Thursday, April 10, 2003

Bollettino



"For many years, the lodging-house where Hazlitt died - his landlady, eager to let his room, hid his body under the bed while she showed it to would-be tenants - has been known as Hazlitt's Hotel."

Run, do not walk, to Tom Paulin's piece on Hazlitt (which was given as a speech for the ceremony marking the erection of a monument to Hazlitt) in the Observer. It came out last week. We missed it. But we read it this morning, and we are still throbbing in the thrall of the thing. Appreciation -- and not the royal osculation of the ass practiced by blurb writers and friends of friends in the book reviews -- is a pretty rare and lonely art. It requires catching the writer both in the gloss of one's own fine perception of him, and standing enough outside that gloss to see him, or at least glimpse him, as alien. You have to tread a fine zigzag. Well, Paulin does. He's magnificent. And Hazlitt deserves every encomium, poor man. Hazlitt is the writer's writer, the one who dies for all of us who are choking to death on the miserable dribbles of freelance work upon which we expend every fine sentence, every formal tact, that we can, and get away with it.

We've been a Hazlitt reader for years. Like Paulin, the puzzle of Hazlitt is how he can be neglected when Coleridge, whose scholarly insusurrations weigh like lead on the heart of his readers, is studied all too multitudinously. Perhaps that is a bit unfair. However, to read Paulin on Hazlitt is to immediately want to read Hazlitt, whereas to read Richard Holmes on Coleridge is to think what a relief it is that we now don't have to read Coleridge.

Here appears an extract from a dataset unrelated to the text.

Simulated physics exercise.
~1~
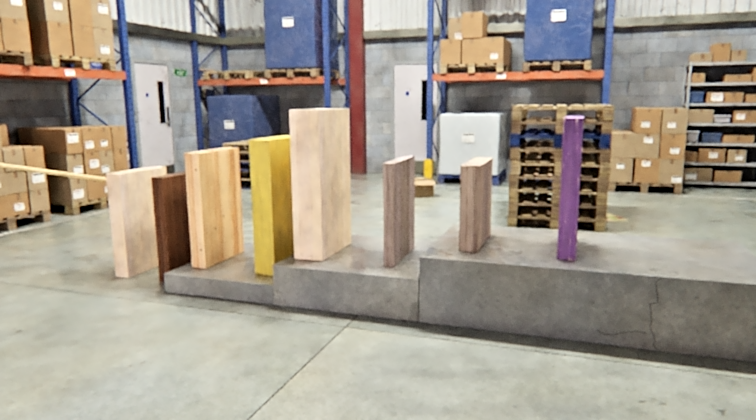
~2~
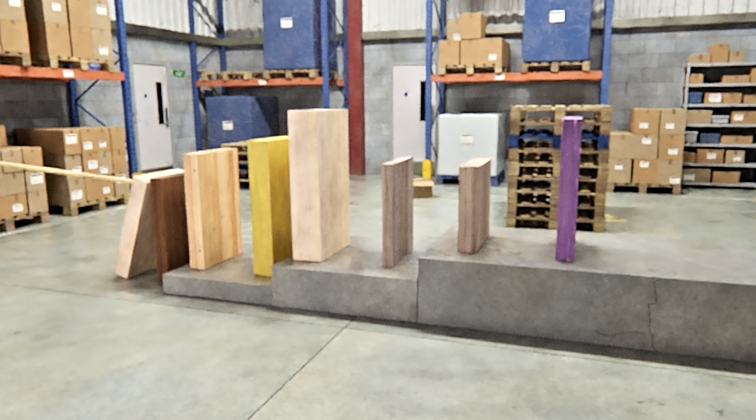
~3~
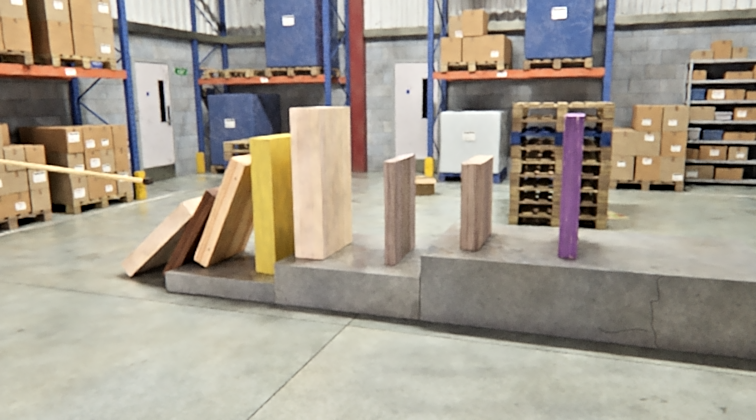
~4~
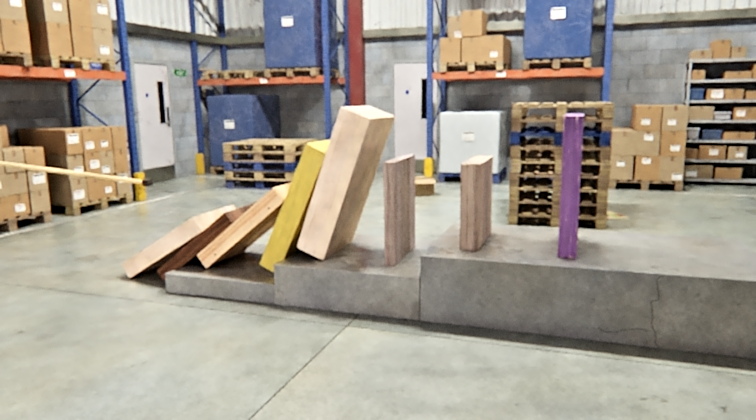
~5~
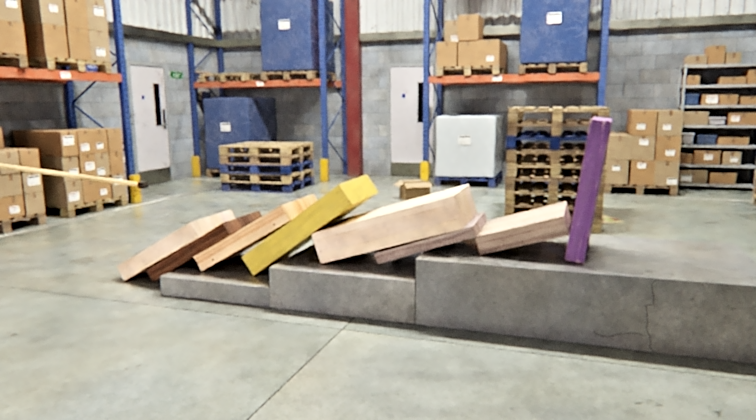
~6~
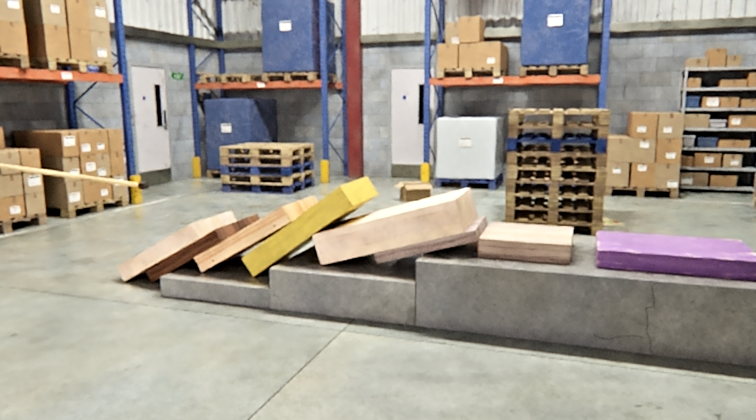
Thick boards standing on low steps topple rightward one after another until none remains upright.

One of Hazlitt's essays that Paulin mentions which sounds like fun for this War season is On the Connection between Toad-eaters and Tyrants -- especially as we have just experienced an immense hopping of toad-eaters claiming to be against tyrants. The essay begins with a pretty brisk jab:

" ...the progress of knowledge and civilization is in itself favourable to liberty and equality, and that the general stream of thought and opinion constantly sets in this way, till power finds the tide of public feeling becoming too strong for it, ready to sap its rotten foundations, and "bore through its castle-walls;" and then it contrives to turn the tide of knowledge and sentiment clean the contrary way, and either bribes human reason to take part against human nature, or knocks it on the head by a more summary process. Thus, in the year 1792, Mr Burke became a pensioner for writing his book against the French Revolution, and Mr Thomas Paine was outlawed for his Rights of Man. Since that period, the press has been the great enemy of freedom, the whole weight of that immense engine (for the purposes of good or ill) having a fatal bias given to it by the two main springs of fear and favour."

That seems exactly right, even, sad to say, about Burke. In 1792, Burke was in the process of turning his hatred of the French Revolution, a hatred sprung from his detestation of a government by theory, into a war against the principles of the French revolution, which was, clearly, the mirror image of government by theory --a war for the sake of theory. Hazlitt's summation of the "history and mystery of literary patriotism and prostitution for the last twenty years" is masterful: he understands how deadly the convergence between the polemical impulse and the interest of the powerful can become, and what disaster it can cause. We've seen that happen in the last year, with much, much more trifling men than Coleridge or Burke or Wordsworth. The horde of belligerati contain hardly one man who is worth reading twice; and most of them, like Andrew Sullivan, aren't worth reading once. No one would do it if they didn't agree with Andrew S.'s opinions -- and that is the lowest form of writing. Hitchens, Cohen, and Berman are on a higher plane, but --- except for Berman -- they have pretty much lowered themselves to the Sullivan standard.

But the most famous passage in the essay is one of those jets of political fantasia which remind us of Troilus and Cressida for its eloquence, bitterness, and partial truth:

"Man is a toad-eating animal. The admiration of power in others is as common to man as the love of it in himself: the one makes him a tyrant, the other a slave. It is not he alone, who wears the golden crown, that is proud of it: the wretch who pines in a dungeon, and in chains, is dazzled with it; and if he could but shake off his own fetters, would care little about the wretches whom he left behind him, so that he might have an opportunity, on being set free himself, of gazing at this glittering gew-gaw "on some high holiday of once a year." The slave, who has no other hope or consolation, clings to the apparition of royal magnificence, which insults his misery and his despair; stares through the hollow eyes of famine at the insolence of pride and luxury which has occasioned it, and hugs his chains the closer, because he has nothing else left."

Hazlitt wrote this at a dreadful time, from his perspective. The restoration of the Bourbons, the seeming burial of all the liberal ideals of the French revolution in England, made him feel that his time was being carried backwards into the abyss of brute force that, in Republican mythology, was the actual situation under Charles I, replayed in the worst days of George III. The thing was... Hazlitt was wrong about his time. Wrong in an interesting way.

But this would carry us into the depths of an essay that I am, as always, perpetually working on. We don't want to go there.